The panic which the fall of a chief always produces among savages prevented, for the moment, all organized resistance on the part of Guaybana’s followers, but they did not constitute the whole population of the island. Their submission gave the Spaniards the dominion over that part of it watered by the Culebrinas and the Anasco, and over the northeastern district in which Ponce had laid the foundations of his first settlement. The inhabitants of the southern and eastern parts of the island, with those of the adjacent smaller islands, were still unsubdued and remained so for years to come. Their caciques were probably as well informed of the character of the newcomers and of their doings in la Espanola as was the first Guaybana’s mother, and they wisely kept aloof so long as their territories were not invaded.
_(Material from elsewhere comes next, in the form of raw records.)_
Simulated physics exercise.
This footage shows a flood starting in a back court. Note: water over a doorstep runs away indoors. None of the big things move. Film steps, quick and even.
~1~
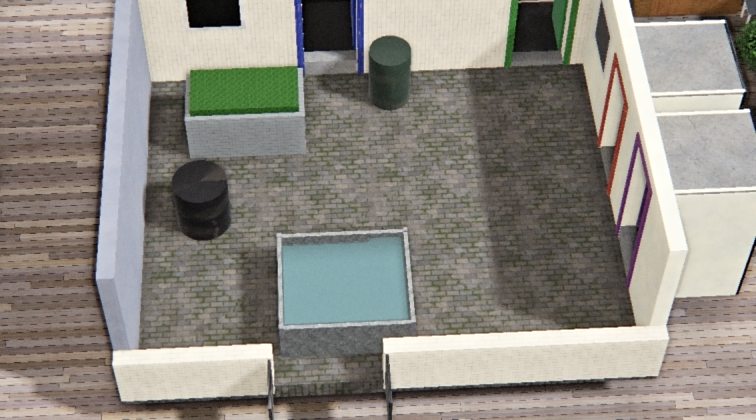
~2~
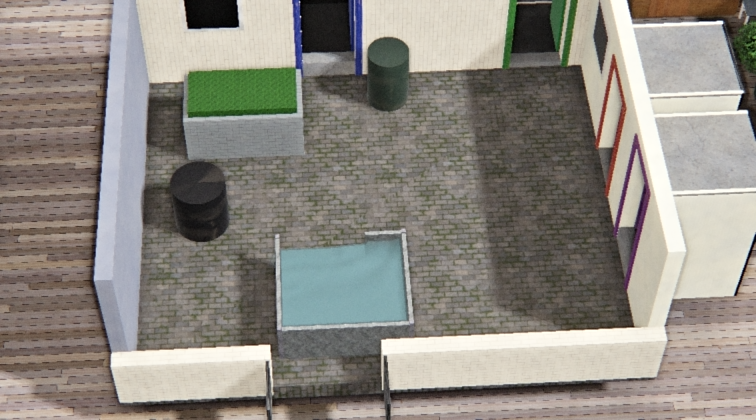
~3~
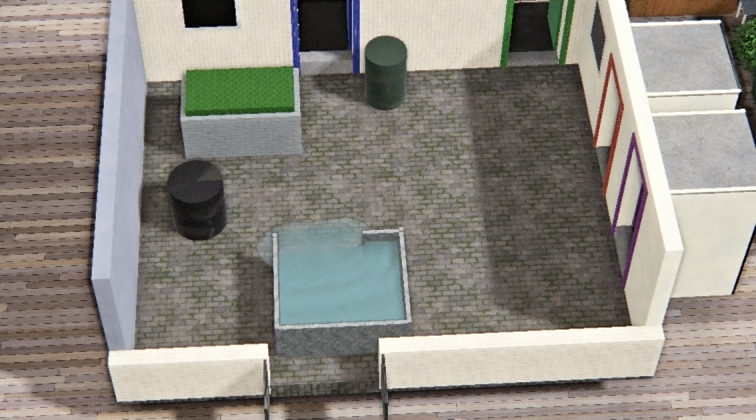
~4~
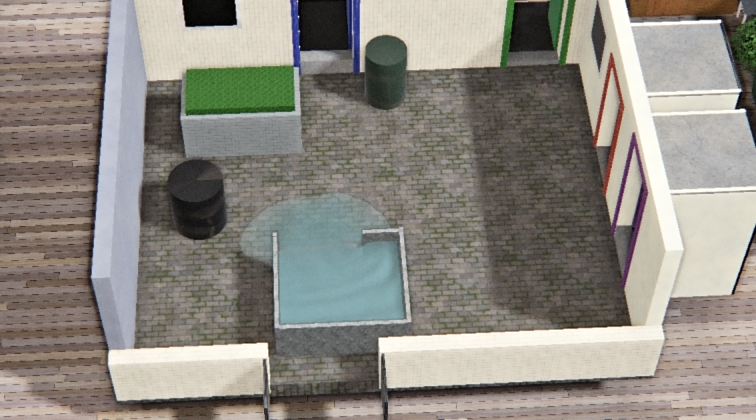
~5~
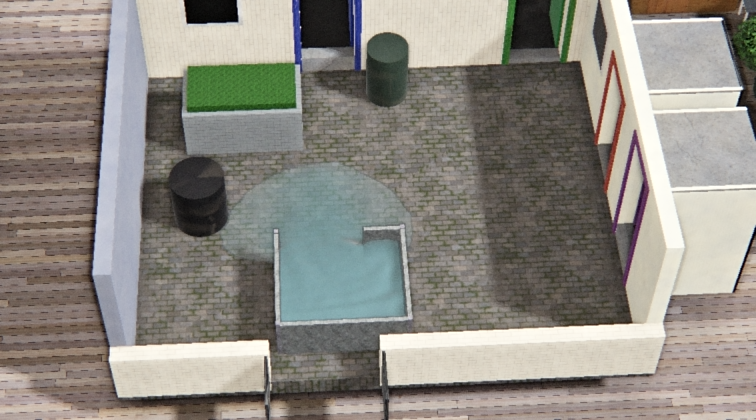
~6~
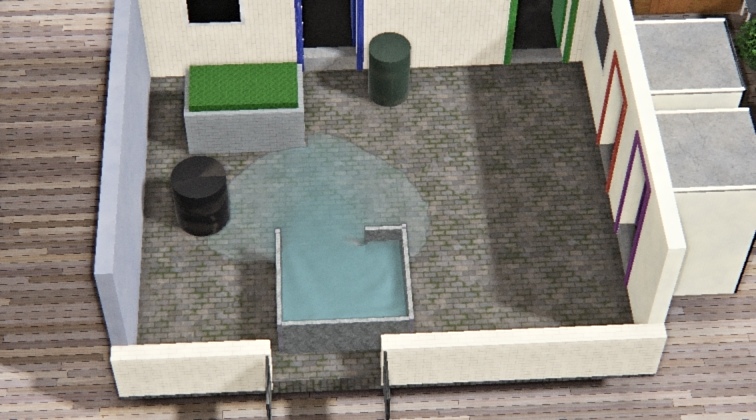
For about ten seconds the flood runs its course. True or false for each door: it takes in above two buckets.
The purple door, false; the blue door, false; the green door, false; the red door, false.
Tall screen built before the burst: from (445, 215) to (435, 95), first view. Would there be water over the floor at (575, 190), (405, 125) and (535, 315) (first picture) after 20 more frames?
In turn: Dry, under water, dry.
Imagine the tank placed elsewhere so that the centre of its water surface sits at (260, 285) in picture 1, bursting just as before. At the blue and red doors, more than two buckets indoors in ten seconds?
I'd say the blue one remains below and the red one runs past the limit.
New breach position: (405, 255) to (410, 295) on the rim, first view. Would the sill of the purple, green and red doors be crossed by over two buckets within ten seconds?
The purple one takes less; the green one passes that mark; the red one lets more in.
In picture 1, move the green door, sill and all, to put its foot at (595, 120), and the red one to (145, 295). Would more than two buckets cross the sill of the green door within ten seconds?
Note - green door ends up lower.
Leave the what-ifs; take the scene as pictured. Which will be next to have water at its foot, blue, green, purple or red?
My answer is the blue door.
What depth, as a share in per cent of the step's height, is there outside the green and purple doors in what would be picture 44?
I'd put the first at close to 100 per cent and the second at close to 10 per cent.
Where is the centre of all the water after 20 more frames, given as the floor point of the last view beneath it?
Close to (310, 191).
A moment on, water covers 25 % of the floor; the purple door not reached, the blue door wet at the sill, nothing in, the green door not reached, the red door not reached.
Next, water covers 35 % of the floor; the purple door not reached, the blue door wet at the sill, nothing in, the green door not reached, the red door not reached.
Then, water covers 50 % of the floor; the purple door not reached, the blue door wet at the sill, nothing in, the green door wet at the sill, nothing in, the red door not reached.
Later, water covers 70 % of the floor; the purple door wet at the sill, nothing in, the blue door wet at the sill, nothing in, the green door under two buckets in, the red door wet at the sill, nothing in.
In the end, water covers 95 % of the floor; the purple door wet at the sill, nothing in, the blue door wet at the sill, nothing in, the green door under two buckets in, the red door under two buckets in.
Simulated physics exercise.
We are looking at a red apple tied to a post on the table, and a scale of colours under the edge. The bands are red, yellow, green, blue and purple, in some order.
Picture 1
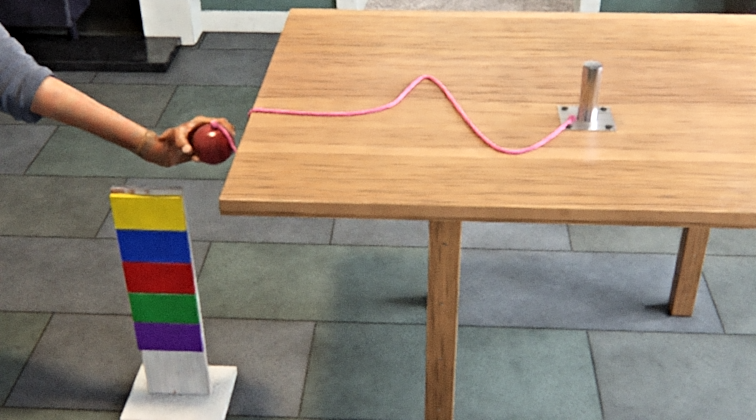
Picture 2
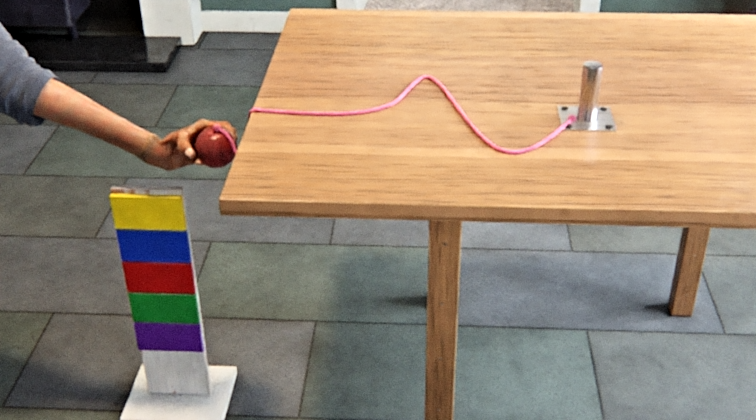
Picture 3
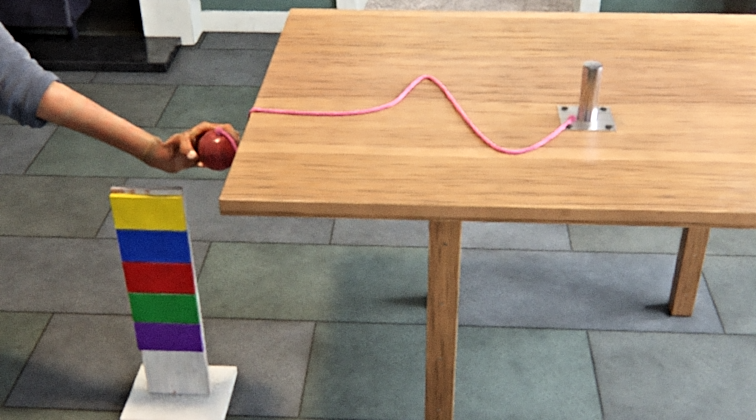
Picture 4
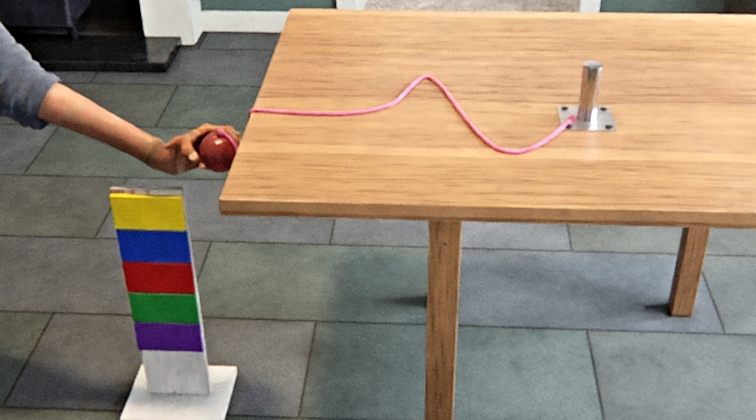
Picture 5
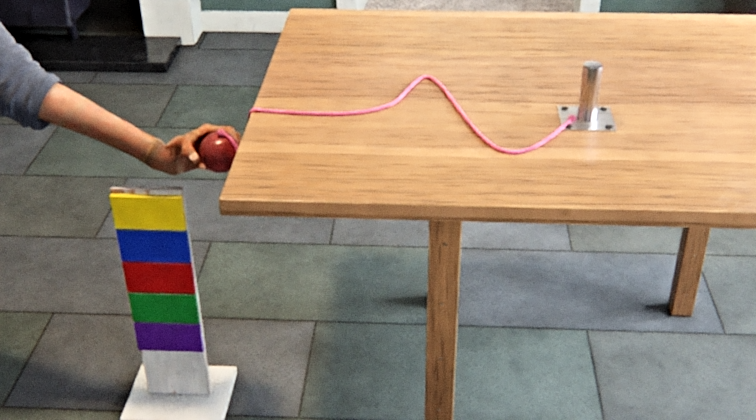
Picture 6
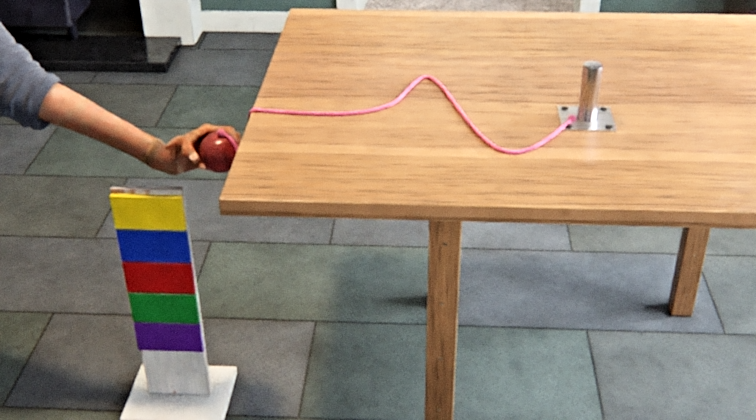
A hand holding a red ball on a pink cord shifts slightly right beside the table.
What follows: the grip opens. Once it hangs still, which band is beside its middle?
Its centre hangs level with the purple band.
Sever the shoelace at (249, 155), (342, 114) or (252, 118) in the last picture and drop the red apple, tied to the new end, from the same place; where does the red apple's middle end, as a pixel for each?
Near (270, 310), (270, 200) and (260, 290).
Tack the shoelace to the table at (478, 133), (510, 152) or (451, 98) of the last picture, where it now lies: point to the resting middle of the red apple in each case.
In that order: (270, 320), (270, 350) and (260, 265).
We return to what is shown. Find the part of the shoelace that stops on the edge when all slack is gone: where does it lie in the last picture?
That spot is around (408, 90).
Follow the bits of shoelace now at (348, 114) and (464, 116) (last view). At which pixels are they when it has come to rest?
Near (259, 188) and (384, 112).
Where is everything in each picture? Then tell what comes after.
Red apple (213, 144); yellow (148, 214); blue (153, 247); red (158, 279); green (164, 309); purple (168, 338), in the first picture.
Red apple (216, 147); shoelace through (546, 140) (472, 126) (431, 78) (369, 111) (263, 111), in the second picture.
Red apple (218, 150), in the third picture.
Red apple (220, 152); shoelace through (546, 140) (472, 126) (431, 78) (369, 111) (263, 111), in the fourth picture.
Red apple (220, 152), in the fifth picture.
Red apple (220, 152); shoelace through (546, 140) (472, 126) (431, 78) (369, 111) (263, 111), in the sixth picture.
Soon after, apple near (300, 323); level with green.
Then, apple near (264, 348); level with purple.
At rest, apple near (284, 356); level with purple. Its middle rests at the purple band.
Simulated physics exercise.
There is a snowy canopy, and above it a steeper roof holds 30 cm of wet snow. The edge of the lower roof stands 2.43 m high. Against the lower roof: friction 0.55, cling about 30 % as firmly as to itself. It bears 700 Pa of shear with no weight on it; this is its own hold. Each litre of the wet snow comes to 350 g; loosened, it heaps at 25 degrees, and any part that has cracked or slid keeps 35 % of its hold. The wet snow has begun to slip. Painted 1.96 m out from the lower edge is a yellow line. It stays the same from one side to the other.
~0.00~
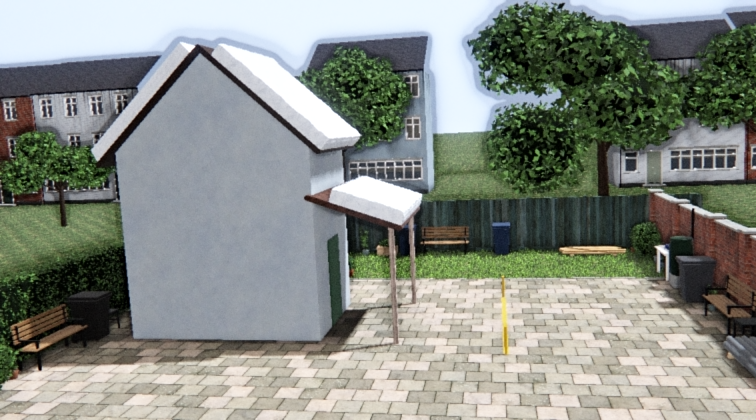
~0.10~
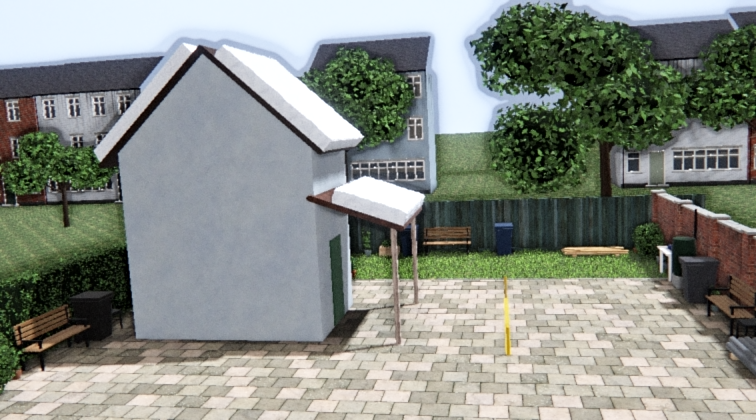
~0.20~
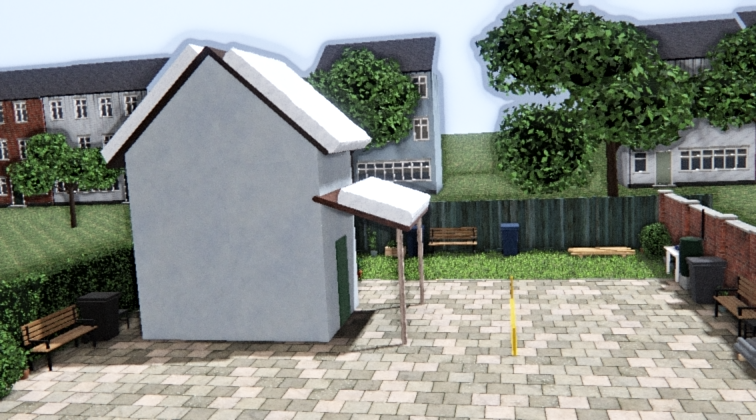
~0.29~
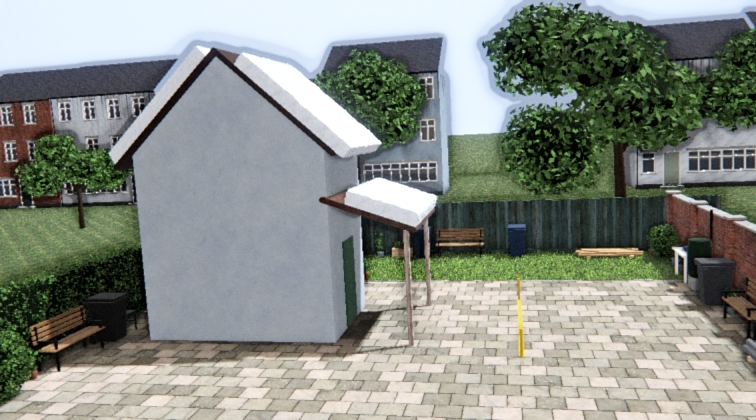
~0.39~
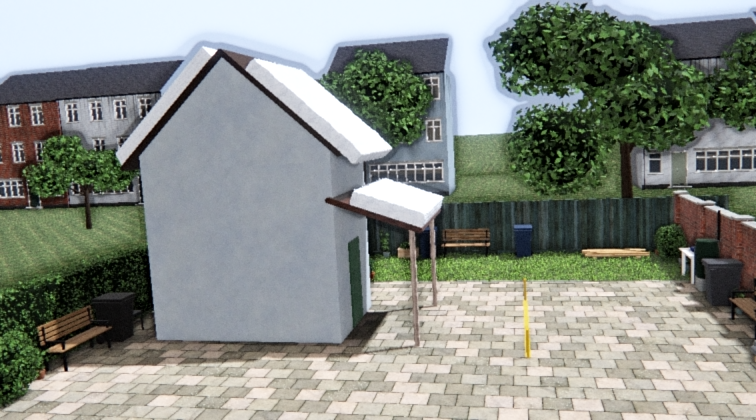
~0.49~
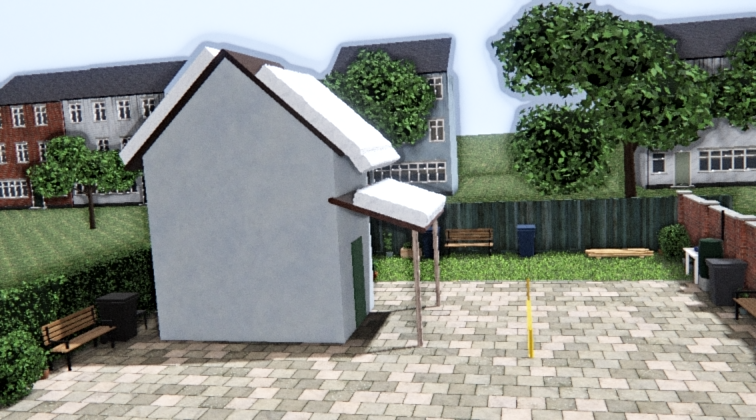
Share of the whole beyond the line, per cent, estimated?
Near 35 %.
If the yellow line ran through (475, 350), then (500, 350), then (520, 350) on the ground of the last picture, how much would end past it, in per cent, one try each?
Respectively 60, 50 and 40 percent would end past it.
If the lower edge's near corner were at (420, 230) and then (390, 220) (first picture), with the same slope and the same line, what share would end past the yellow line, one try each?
Try 1: Near 35 %; try 2: Near 40 %.
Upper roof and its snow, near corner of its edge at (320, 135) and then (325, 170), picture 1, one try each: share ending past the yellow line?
It would be 45 percent for the first setting and 20 percent for the second.
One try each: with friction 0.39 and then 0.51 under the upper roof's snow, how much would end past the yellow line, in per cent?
First try 30 per cent, second try 20 per cent.
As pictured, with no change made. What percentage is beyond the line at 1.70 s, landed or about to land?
Near 0 %.
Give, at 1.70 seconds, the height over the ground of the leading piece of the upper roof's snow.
About 0.2 m.
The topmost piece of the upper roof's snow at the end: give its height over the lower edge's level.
Height above lower edge: Approx. 0.8 m.
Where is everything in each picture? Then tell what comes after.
The first picture shows leading edge of the wet snow at (321, 143).
The second picture shows leading edge of the wet snow at (324, 145), its middle shifted 2.2 cm.
The third picture shows leading edge of the wet snow at (332, 149), its middle shifted 8.6 cm, 3 % of it past the upper edge, in one piece.
The fourth picture shows leading edge of the wet snow at (343, 154), its middle shifted 19 cm, 6 % of it past the upper edge, in one piece.
The fifth picture shows leading edge of the wet snow at (354, 150), its middle shifted 35 cm, 12 % of it past the upper edge, in one piece.
The sixth picture shows leading edge of the wet snow at (363, 154), its middle shifted 55 cm, 19 % of it past the upper edge, cracking.
After 1.04 s, none is below the lower edge and 0 % is past the line.
After 1.70 s, 52 % is below the lower edge and 0 % is past the line.
After 2.35 s, 77 % is below the lower edge and 35 % is past the line.
After 3.00 s, 77 % is below the lower edge and 35 % is past the line.
After 3.50 s, at the end, 77 % is below the lower edge and 35 % is past the line.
The reduced number of Spaniards facilitated the maintenance of a comparative independence by these as yet unconquered Indians, at the same time that it facilitated the flight of those who, having bent their necks to the yoke, found it unbearably heavy. According to “Regidor” (Prefect) Hernando de Mogollon’s letter to the Jerome fathers, fully one-third of the “pacified” Indians—that is, of those who had submitted—had disappeared and found a refuge with their kinsmen in the neighboring islands.
The first fugitives from Boriquen naturally did not go beyond the islands in the immediate vicinity. Vieques, Culebras, and la Mona became the places of rendezvous whence they started on their retaliatory expeditions, while their spies or their relatives on the main island kept them informed of what was passing. Hence, no sooner was a new settlement formed on the borders or in the neighborhood of some river than they pounced upon it, generally at night, dealing death and destruction wherever they went.
In vain did Juan Gil, with Ponce’s two sons-in-law and a number of tried men, make repeated punitive expeditions to the islands. The attacks seemed to grow bolder, and not till Governor Mendoza himself led an expedition to Vieques, in which the cacique Yaureibo was killed, did the Indians move southeastward to Santa Cruz.